On Sunday, the daughter of the late Nobel Prize-winning Canadian author Alice Munro revealed a dark secret that sent the literary world reeling. It serves as a reminder about the shocking layers of complicity that develop when families protect abusers. As recounted in the Toronto Star and an , in 1976, Munro’s husband, Gerald Fremlin, sexually assaulted her daughter Andrea Robin Skinner, then 9 years old.

Skinner eventually told her mother the truth when she was an adult — and Munro chose to side with and protect her husband for decades thereafter. Skinner’s story, as outlined both in the essay and the Toronto Star’s reporting in which her siblings cooperated, is robustly supported. It has been investigated by the police and corroborated by her family, contemporaneous correspondence, and by her attacker, who pleaded guilty to legal charges for indecent assault in 2005.

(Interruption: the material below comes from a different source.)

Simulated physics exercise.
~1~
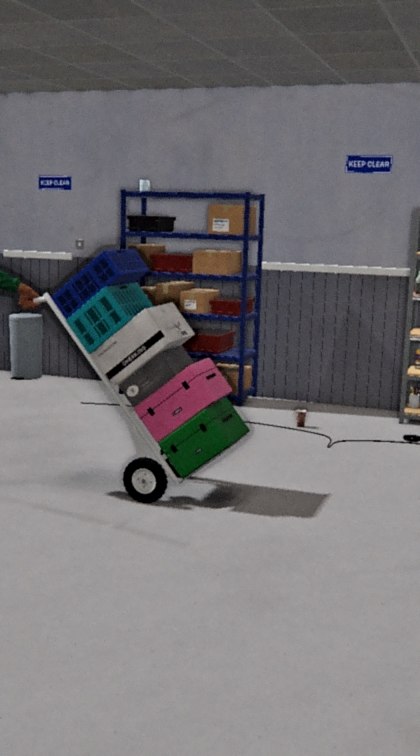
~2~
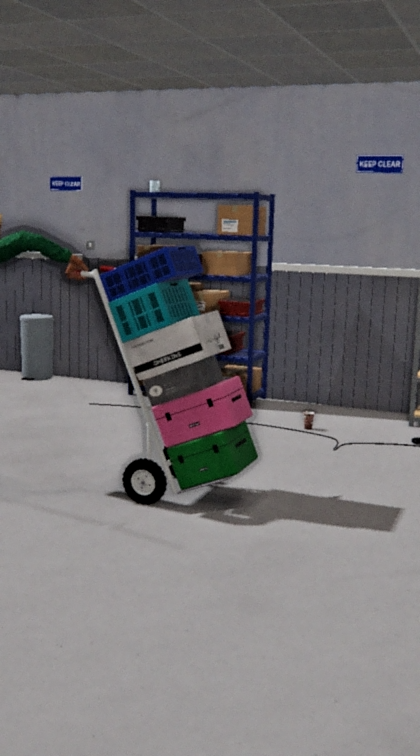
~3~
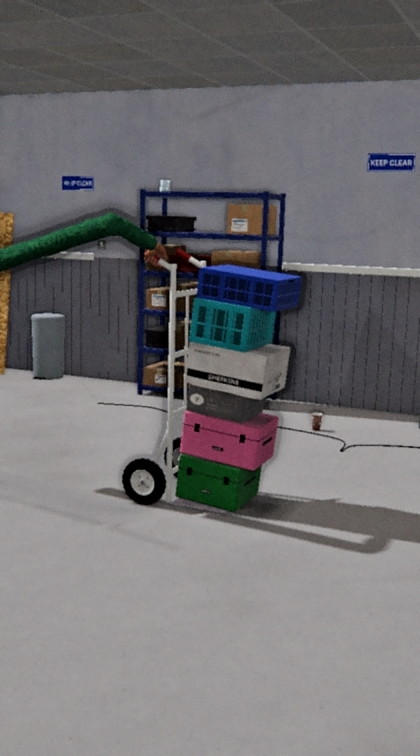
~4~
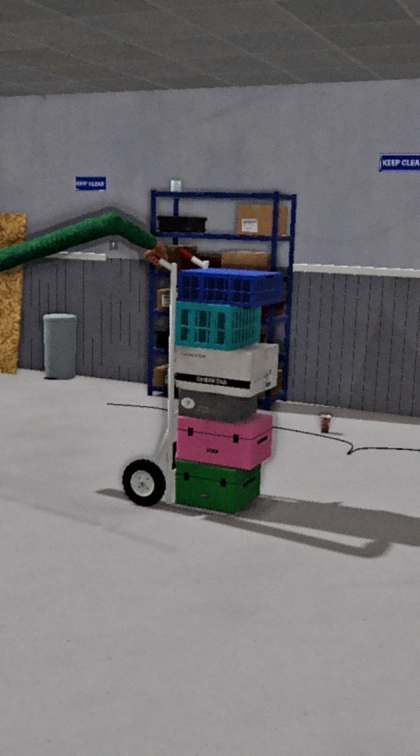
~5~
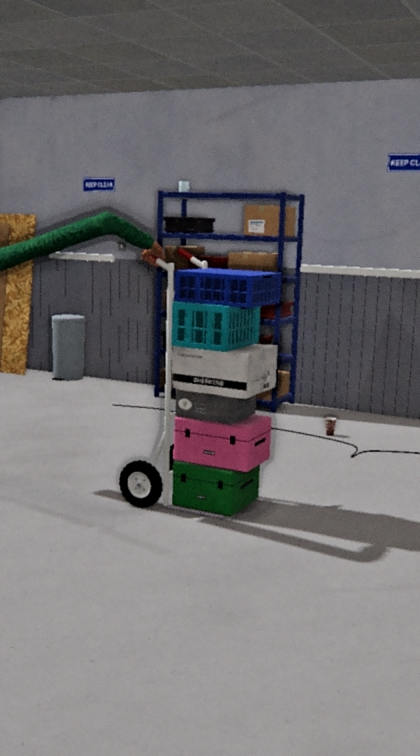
The footage shows a green-sleeved arm raising a tilted two-wheeled hand truck until it stands upright, carrying a blue crate, turquoise crate, white parcel, grey box, pink toolbox and green toolbox. The load swings rightward with it, settles back slightly, and ends still stacked.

In her essay, Skinner writes that she “wanted this story, my story, to become part of the stories people tell about my mother. I never wanted to see another interview, biography or event that didn’t wrestle with the reality of what had happened to me, and with the fact that my mother, confronted with the truth of what had happened, chose to stay with, and protect, my abuser.” Now, the reckoning that Skinner requested has begun.

In light of her story, Munro’s work reads shockingly differently. In Munro’s work, women are repressed, silenced, and bullied by sadistic men, yet their thoughts and se.